Troop Abuse Reports Piling Up

generic for iraqi prisoner abuse, Iraqi flag in front of Abu Ghraib Prison guard tower, Baghdad, Iraq, on texture, partial graphic
Allegations of abuse by U.S. troops are more widespread than previously revealed and include incidents involving electric shocks and near asphyxiations, published reports indicate.

The New York Times says an Army Criminal Investigations Command report depicts alleged abuse running from April 2003 to the death of a man in Navy custody last month — in which "blunt force trauma to the torso and positional asphyxia" was blamed.

As the military has indicated, the CID report says nine deaths are still under investigations. But the report also notes that in some of the other deaths in custody, no autopsies were performed, so no cause of death is listed.

CID says members of a National Guard unit, the 223rd Military Intelligence Battalion beat detainees over a 10-week period, The Times reports.
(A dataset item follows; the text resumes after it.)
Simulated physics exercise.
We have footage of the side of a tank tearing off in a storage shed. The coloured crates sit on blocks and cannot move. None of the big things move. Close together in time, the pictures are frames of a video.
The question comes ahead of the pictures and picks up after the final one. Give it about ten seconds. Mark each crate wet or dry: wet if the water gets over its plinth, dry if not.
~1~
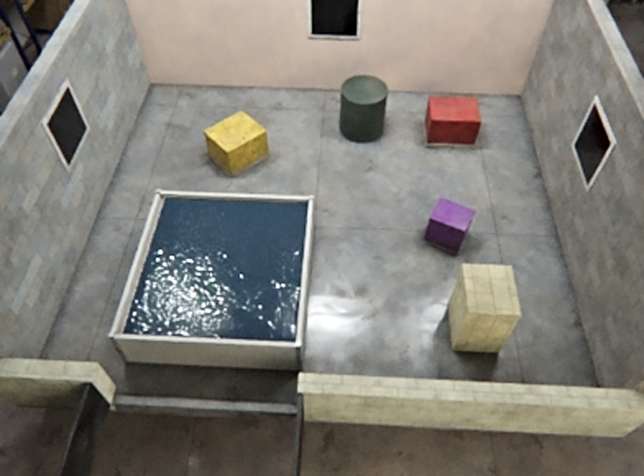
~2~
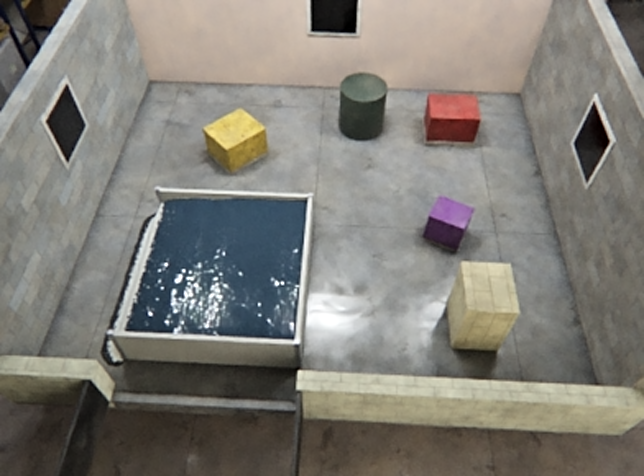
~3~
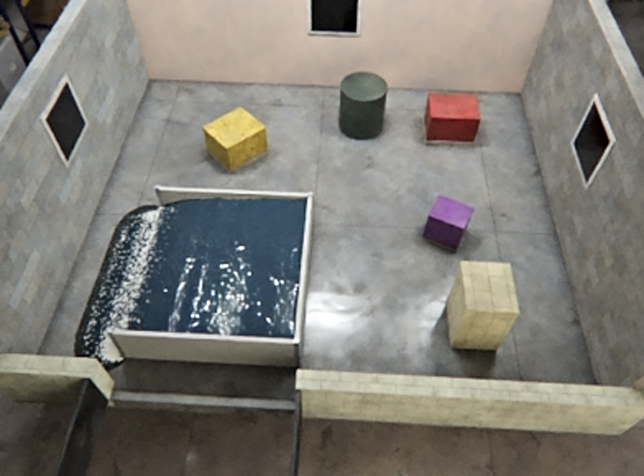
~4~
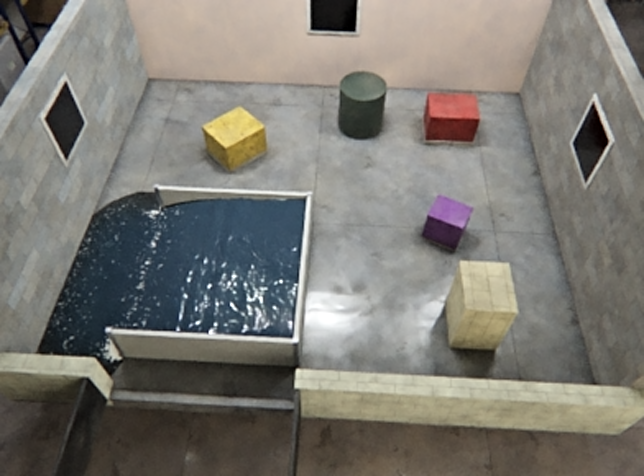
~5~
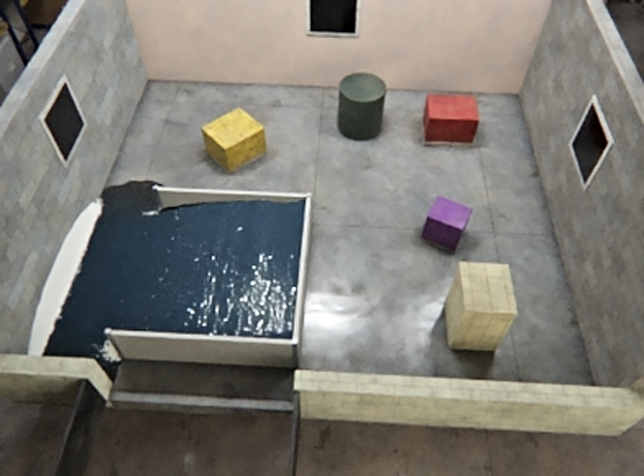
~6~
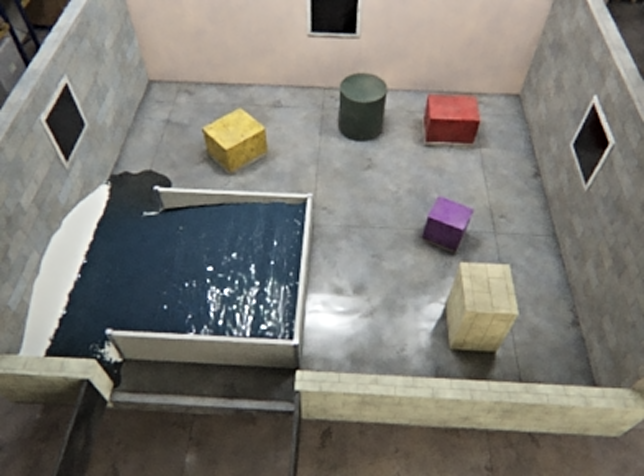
Purple crate wet, yellow crate wet, red crate dry.
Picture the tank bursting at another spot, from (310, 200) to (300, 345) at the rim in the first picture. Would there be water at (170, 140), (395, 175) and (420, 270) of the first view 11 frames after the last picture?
Obs. 1: Moisture-free; obs. 2: Sodden; obs. 3: Sodden.
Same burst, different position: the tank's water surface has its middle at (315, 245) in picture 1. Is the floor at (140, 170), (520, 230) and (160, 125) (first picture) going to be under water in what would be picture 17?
As listed: Flooded, free of water, flooded.
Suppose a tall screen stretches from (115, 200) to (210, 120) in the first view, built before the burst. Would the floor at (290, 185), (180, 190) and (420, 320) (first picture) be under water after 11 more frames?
Taking the three spots in order: Spared, soaked, spared.
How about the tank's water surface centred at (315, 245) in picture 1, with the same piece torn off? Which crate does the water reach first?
I'd go with the yellow crate.
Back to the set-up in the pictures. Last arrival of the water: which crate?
I think it's the purple one.
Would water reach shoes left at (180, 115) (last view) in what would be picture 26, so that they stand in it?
That point would be inundated.
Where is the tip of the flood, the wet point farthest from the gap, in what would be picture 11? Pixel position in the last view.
About (132, 123).
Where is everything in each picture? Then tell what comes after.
The water tank at (222, 264) is whole and still, in the first frame.
Water pours out at (147, 273) and has run to (119, 362), in the second frame.
Water pours out at (147, 273) and has run to a hidden place, in the third frame.
The front is at a hidden place, out from the gap at (147, 273), in the fourth frame.
Water pours out at (146, 275) and has run to (102, 193), in the fifth frame.
Water pours out at (147, 275) and has run to (109, 179), in the sixth frame.
A moment on, water covers 15 % of the floor; the purple crate not reached, the yellow crate not reached, the red crate not reached.
Next, water covers 25 % of the floor; the purple crate not reached, the yellow crate water round its plinth, the red crate not reached.
Then, water covers 40 % of the floor; the purple crate not reached, the yellow crate water round its plinth, the red crate not reached.
Later, water covers 65 % of the floor; the purple crate water round its plinth, the yellow crate water round its plinth, the red crate water round its plinth.
In the end, water covers 100 % of the floor; the purple crate was topped, the yellow crate was topped, the red crate stayed above the water.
They "forced into asphyxiations numerous detainees in an attempt to obtain information," the report read.

The Times said the CID also reveals that three soldiers were fined and demoted for a sexual incident involving a female prisoner at Abu Ghraib, in which one soldier kissed the woman while another held her down and the third served as look-out.

The Denver Post, quoting Pentagon records, reports accusations that troops electrocuted two detainees suspected of trespassing on a base. An Army captain allegedly struck an Iraqi with a firearm, then handcuffed two Iraqi children and threw stones at them. A military policeman allegedly stuck a rifle in a detainees' mouth and "dry-fired" it.
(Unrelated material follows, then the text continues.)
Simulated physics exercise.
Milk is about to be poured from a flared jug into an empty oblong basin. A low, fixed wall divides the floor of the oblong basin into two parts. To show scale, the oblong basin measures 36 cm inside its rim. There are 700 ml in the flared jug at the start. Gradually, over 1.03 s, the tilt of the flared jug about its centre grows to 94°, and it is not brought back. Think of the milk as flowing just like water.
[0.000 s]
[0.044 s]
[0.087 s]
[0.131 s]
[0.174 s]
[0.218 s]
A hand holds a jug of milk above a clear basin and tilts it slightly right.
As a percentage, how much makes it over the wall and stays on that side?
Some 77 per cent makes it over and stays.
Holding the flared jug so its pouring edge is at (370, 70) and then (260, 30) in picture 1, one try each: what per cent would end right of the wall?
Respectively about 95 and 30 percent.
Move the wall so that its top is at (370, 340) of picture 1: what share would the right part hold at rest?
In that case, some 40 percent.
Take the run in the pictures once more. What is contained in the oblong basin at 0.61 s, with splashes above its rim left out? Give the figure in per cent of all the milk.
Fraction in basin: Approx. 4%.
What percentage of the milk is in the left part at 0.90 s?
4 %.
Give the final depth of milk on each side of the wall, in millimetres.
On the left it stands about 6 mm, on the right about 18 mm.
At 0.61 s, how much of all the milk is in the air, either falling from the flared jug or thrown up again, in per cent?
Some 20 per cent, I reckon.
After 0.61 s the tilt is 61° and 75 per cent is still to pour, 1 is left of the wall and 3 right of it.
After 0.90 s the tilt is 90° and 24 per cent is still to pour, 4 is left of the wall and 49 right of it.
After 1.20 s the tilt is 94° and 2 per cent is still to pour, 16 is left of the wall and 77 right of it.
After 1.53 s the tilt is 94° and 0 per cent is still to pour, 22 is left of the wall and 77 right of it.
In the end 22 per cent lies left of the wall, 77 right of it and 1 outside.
Most offenders avoided jail time.

And according to The Washington Post, an Army officer has testified that the use of dogs at Abu Ghraib — which led to some of the most disturbing pictures of abuse — was encouraged by Maj. Gen. Geoffrey Miller.
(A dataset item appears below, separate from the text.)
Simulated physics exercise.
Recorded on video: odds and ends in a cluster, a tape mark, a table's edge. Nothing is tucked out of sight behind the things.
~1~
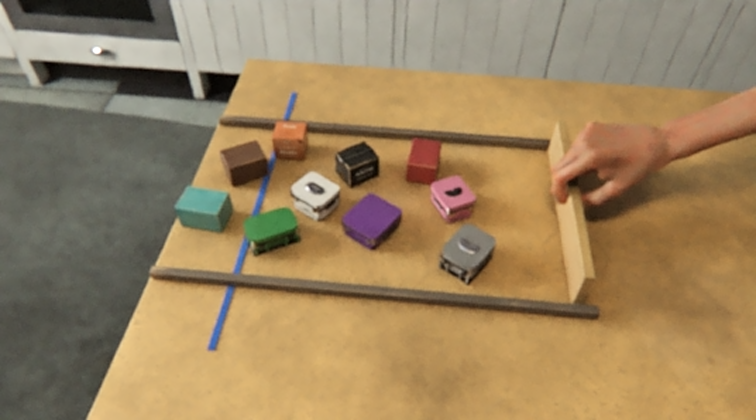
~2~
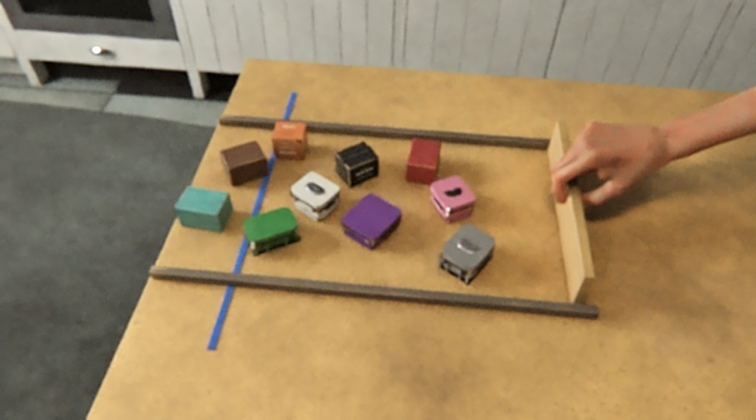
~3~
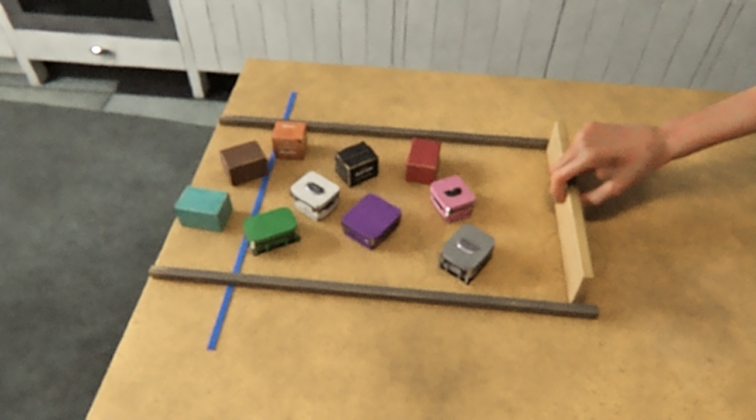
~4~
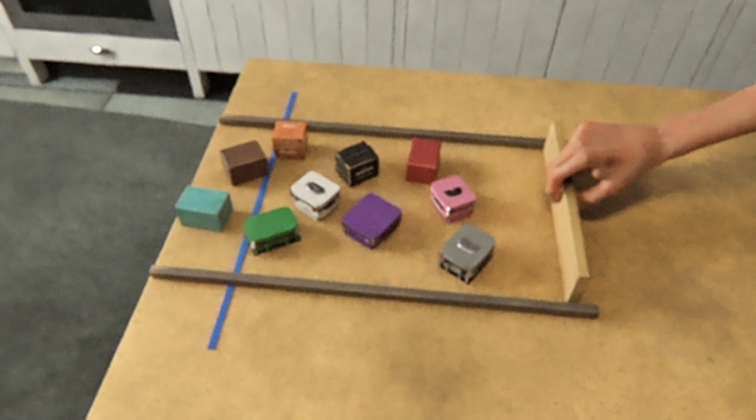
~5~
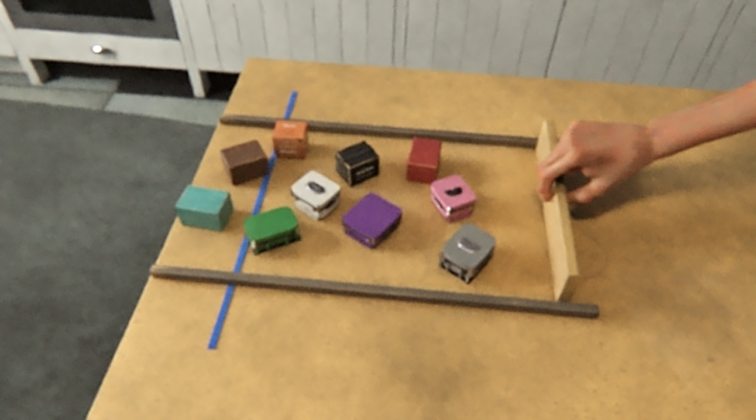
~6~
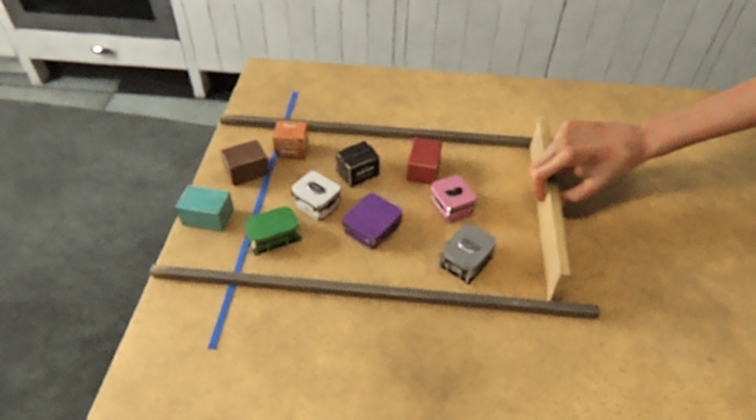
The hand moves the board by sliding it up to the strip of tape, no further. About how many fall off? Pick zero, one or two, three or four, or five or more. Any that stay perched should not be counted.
One or two fall off.
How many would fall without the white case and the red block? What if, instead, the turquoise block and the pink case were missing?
The answer is 1 and then 1.
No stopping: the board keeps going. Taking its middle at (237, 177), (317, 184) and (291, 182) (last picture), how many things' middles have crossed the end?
By position: 6 / 0 / 0.
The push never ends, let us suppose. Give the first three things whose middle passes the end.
Order: Turquoise block, then brown block, then orange box.
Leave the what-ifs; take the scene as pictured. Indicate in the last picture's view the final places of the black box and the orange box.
Final centres, first then second: (223, 145), (213, 127).
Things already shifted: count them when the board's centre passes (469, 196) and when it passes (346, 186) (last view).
The first number is 2, the next one 8.
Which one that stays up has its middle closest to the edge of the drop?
Answer: The orange box.
A little later, none off yet; turquoise block at rest near (206, 209); brown block at rest near (245, 162); orange box at rest near (291, 140).
Next, none off yet; turquoise block at rest near (206, 209); brown block at rest near (245, 162); orange box shifted a little near (283, 135).
When it is over, the number that fall off is one or two; down, brown block and turquoise block.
Miller is the one-time Guantanamo Bay commander who studied Iraqi prisons last year and recommended military police help "set the conditions" for interrogations — a proposal that some officers have said was inappropriate. Miller now heads U.S. prisons in Iraq.

Col. Thomas Pappas said Miller indicated "they used military working dogs at Gitmo, and that they were effective in setting the atmosphere for which, you know, you could get information."

Miller denied the claim.

In a related development, there are new questions about the private contractors who questioned detainees at Abu Ghraib. Some of them were working under a computer services contract managed not by the Pentagon, but by the Interior Department.

The Army hired interrogators from CACI International starting last August through a "blanket purchase agreement" overseen by the Interior Department. The agreement was to provide information technology services, Interior spokesman Frank Quimby.

The Interior Department's inspector general is investigating whether it was proper to hire interrogators under an information technology contract, Quimby told reporters in a conference call Tuesday.

Army contract officials are supposed to keep contract workers in line and recommend punishment, Quimby said. The Army told Interior last week, however, that it had had no problem with the way CACI International Inc. was handling the work, even though an internal Army report has accused at least one CACI interrogator of participating in abuses.

The Baltimore Sun has earlier reported that since the contractors were working for Interior rather than the Pentagon, they might escape punishment under a federal law covering defense contractors.

Meanwhile, the head of Iraq's Governing Council said Wednesday that President Bush's idea of demolishing the notorious Abu Ghraib prison was a waste of resources.

"We must not be sentimental," Ghazi Mashal Ajil al-Yawer told reporters. "Torture has taken place in every vault in Iraq. As the Governing Council, we do not agree with demolishing it and the matter will be left for the transitional government" which takes office June 30.

Mr. Bush told an audience Monday night at the Army War College in Carlisle, Pa., that Abu Ghraib prison, notorious for torture under Saddam Hussein and scene of prisoner abuse by U.S. troops, will be destroyed "as a fitting symbol of Iraq's new beginning."